Massachusetts Gov. Deval Patrick is leaving office next month after eight years. Patrick instituted bold and controversial educational policies in the middle of his term, in part to close what's called the achievement gap between students with different economic and racial backgrounds. Did the governor meet his goals?

It’s Jan. 18, 2010: Martin Luther King Day. Gov. Deval Patrick is at the Boston Children’s Museum. He’s surrounded by students of all races, about to sign a bill called The Achievement Gap Act.

"Today in this Building devoted to exploration, discovery and the power of a child’s imagination, we are standing up for children," Patrick said at the time.

Patrick’s own life story is evidence of what a great education can do. He grew up on welfare, going to large public schools on the South Side of Chicago. When he was 14, he got a break, a scholarship that sent him to Milton Academy, a private boarding school in Massachusetts. He reflected on it at a recent speech to the United Negro College Fund.

"My story is your story," Patrick said. "It’s what education does to lift us, to lift whole families, whole communities."

The bill Patrick signed on Martin Luther King day four years ago was part of a movement nationwide. The Obama administration had committed billions of federal dollars to help turn around failing schools. The Massachusetts bill, like others around the country, increased charter schools in the state’s lowest performing districts. It also granted extraordinary powers to superintendents and principals to overhaul the worst schools by, for example, firing half the staff, or extending the school day.

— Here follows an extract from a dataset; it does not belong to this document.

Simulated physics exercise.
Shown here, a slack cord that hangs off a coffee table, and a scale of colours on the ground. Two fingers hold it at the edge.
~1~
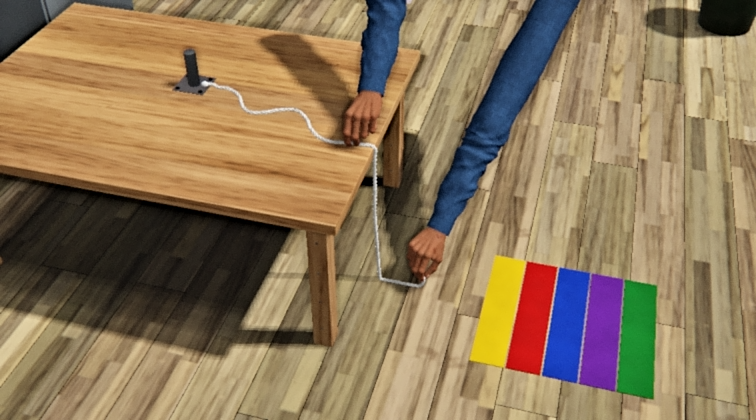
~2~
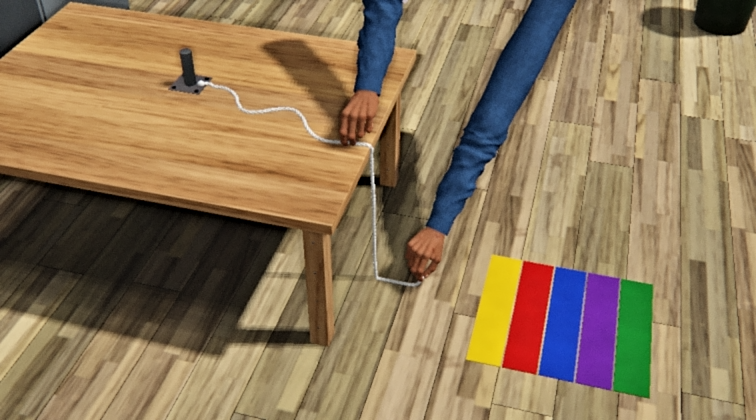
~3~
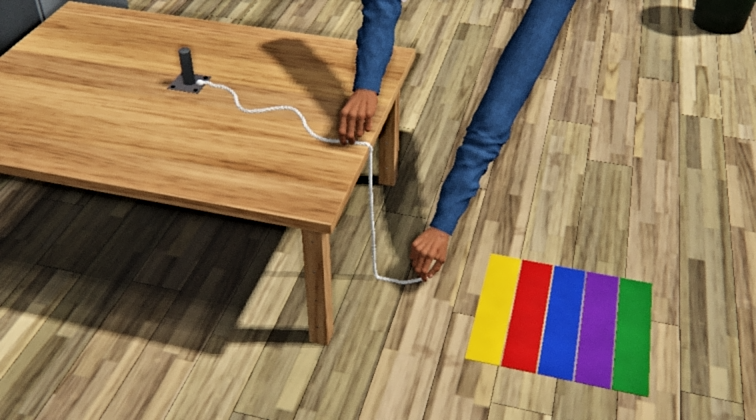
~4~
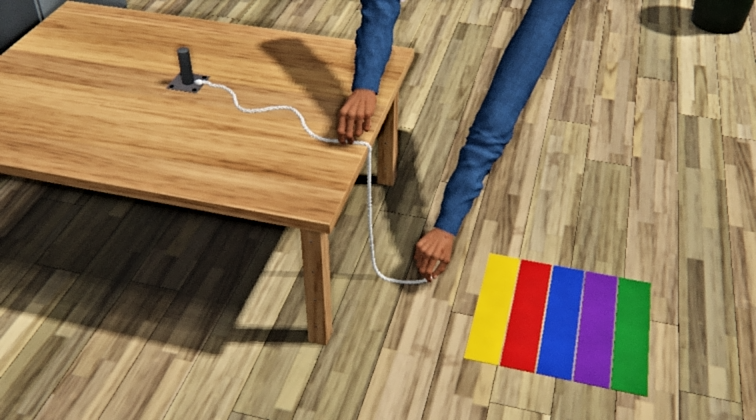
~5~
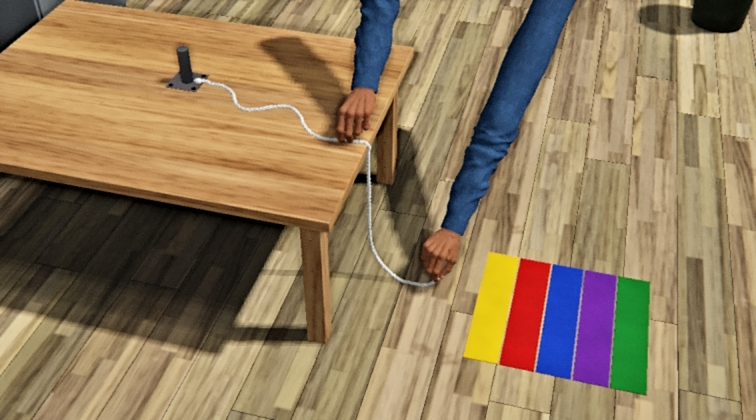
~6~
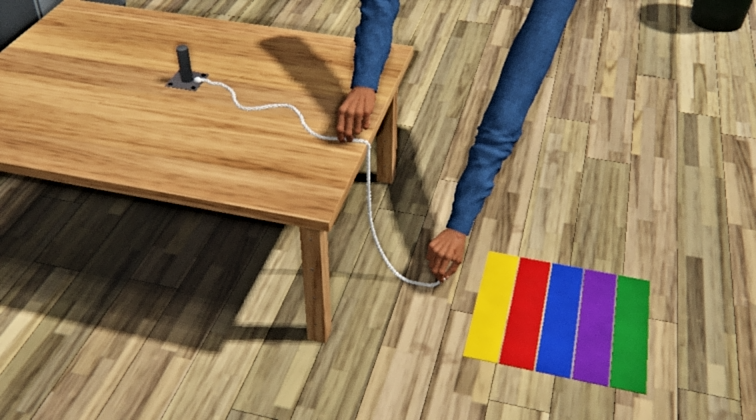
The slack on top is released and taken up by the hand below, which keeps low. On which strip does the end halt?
Over blue.
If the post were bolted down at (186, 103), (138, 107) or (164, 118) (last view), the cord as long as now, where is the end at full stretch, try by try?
The places are (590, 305), (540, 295) and (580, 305).
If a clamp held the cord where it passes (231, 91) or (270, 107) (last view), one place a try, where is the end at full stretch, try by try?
Near (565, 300) and (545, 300).
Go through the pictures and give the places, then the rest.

The goal was to provide as good an education for black, Hispanic or low-income kids as for their white or more affluent counterparts. Patrick, on his way out of office, says the effort's been successful.

"In the past eight years there’s been a 20-point increase in the performance of white students," he said. "That’s really good. And a 28-point increase in the performance of African American students. And I want to point out that’s in math and science."

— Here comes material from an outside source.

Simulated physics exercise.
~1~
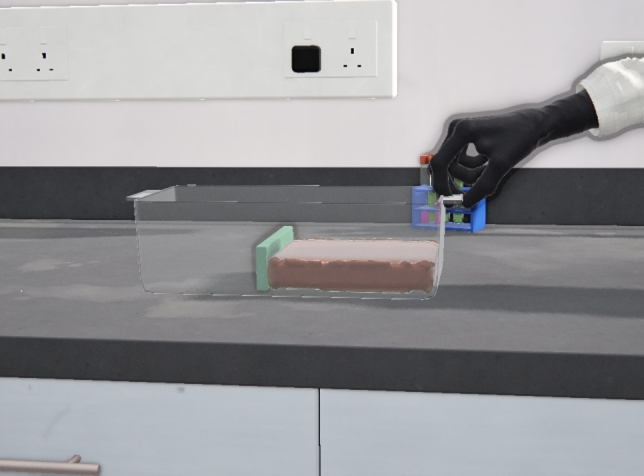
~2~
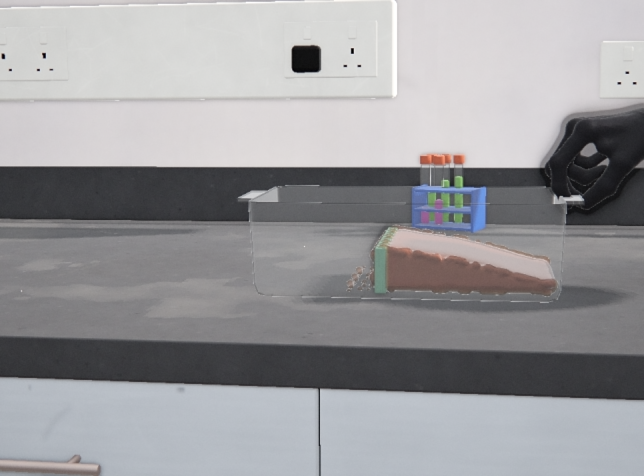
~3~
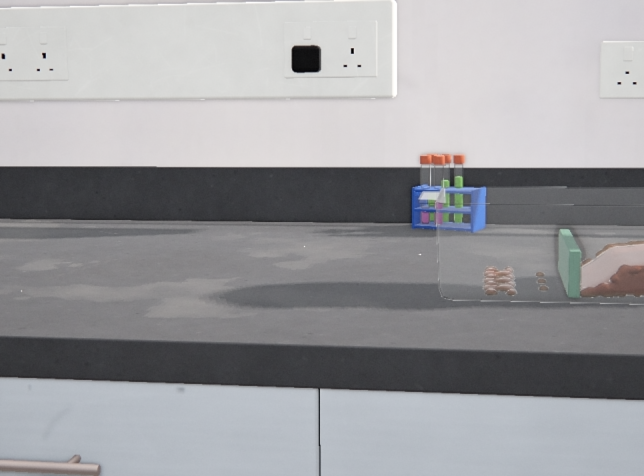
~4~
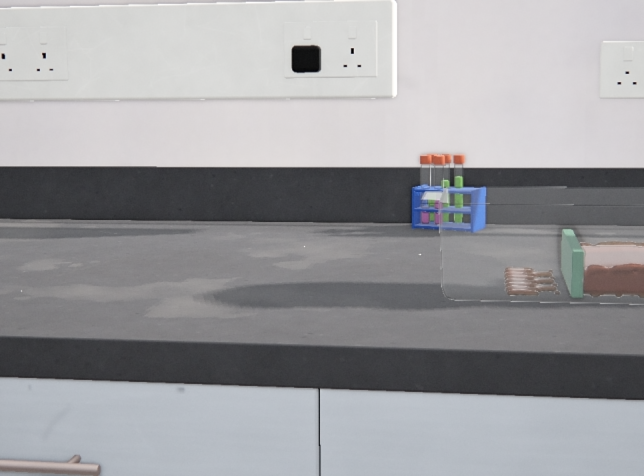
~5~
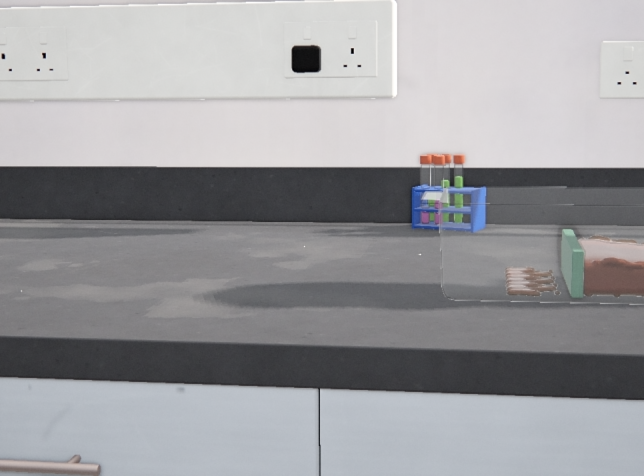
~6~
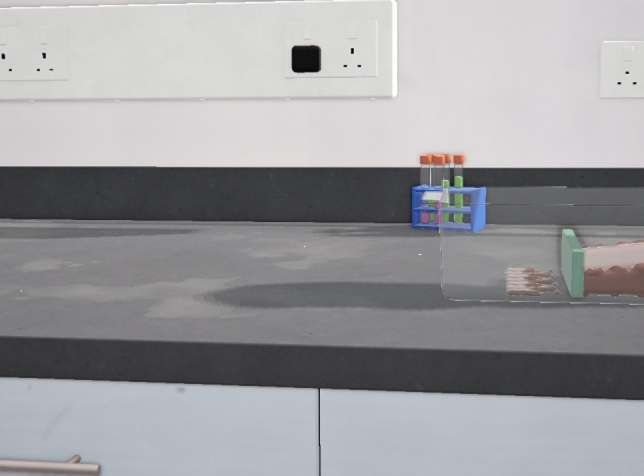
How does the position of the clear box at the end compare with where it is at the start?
At the start the whole box is in view around the middle of the counter, with its right end in front of the blue rack. By the end it is much farther right, with its right part out of view.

But, as is often the case with test scores, the big picture is murkier. Look at a test called the National Assessment for Educational Progress, or the NAEPs. The NAEPs are taken by a sample of children across the country every year. Natasha Ushomirsky of the Education Trust in Washington, says the good news is if you’re an African-American student or a poor student, the very best place to be in the U.S. is Massachusetts.

"It’s consistently been one of the highest performers both for students overall and for the better part of the last decade it was also one of the highest performing states for African American students and low income students," Ushomirsky said.

But Ushomirsky says all students aren’t performing at the same level. In fact, looking at NAEP scores, the achievement gap was the same before Patrick took office as it is today. Ushomirsky says in some ways, the situation is worse.

"When you take a look at 2011 and 2013, and compare the two, you see that fourth-grade reading and math results actually dropped quite a bit for African American students, latino students and low income students," she said.

But that’s the state as a whole. Let’s take a look at the schools that instituted these reforms and see if they improved. In the first year of the Massachusetts law, the state identified 34 schools in need of turnaround.

The Massachusetts Department of Elementary and Secondary Education commissions a report to see how these schools are doing. And what they found is mixed. Fourteen of the 34 schools improved. But 15 stayed the same. Four schools got worse and one closed.

Chad D’Entremont, of the Rennie Center for Education, says closing the achievement gap is hard work.

"If we really knew how to do it and do it efficiently and effectively, it would have been done already," D'Entremont said. "That there are important examples of individual schools working very effectively to turn around performance and improve, the work needs to be sustained and brought to scale and that hasn’t been done."

D’Entremont gives the governor credit for reframing the conversation from overall academic achievement to academic achieving for all.

And Patrick himself acknowledges the achievement gap remains too wide. It's something he says he wants to keep working on, even after he gives up the corner office.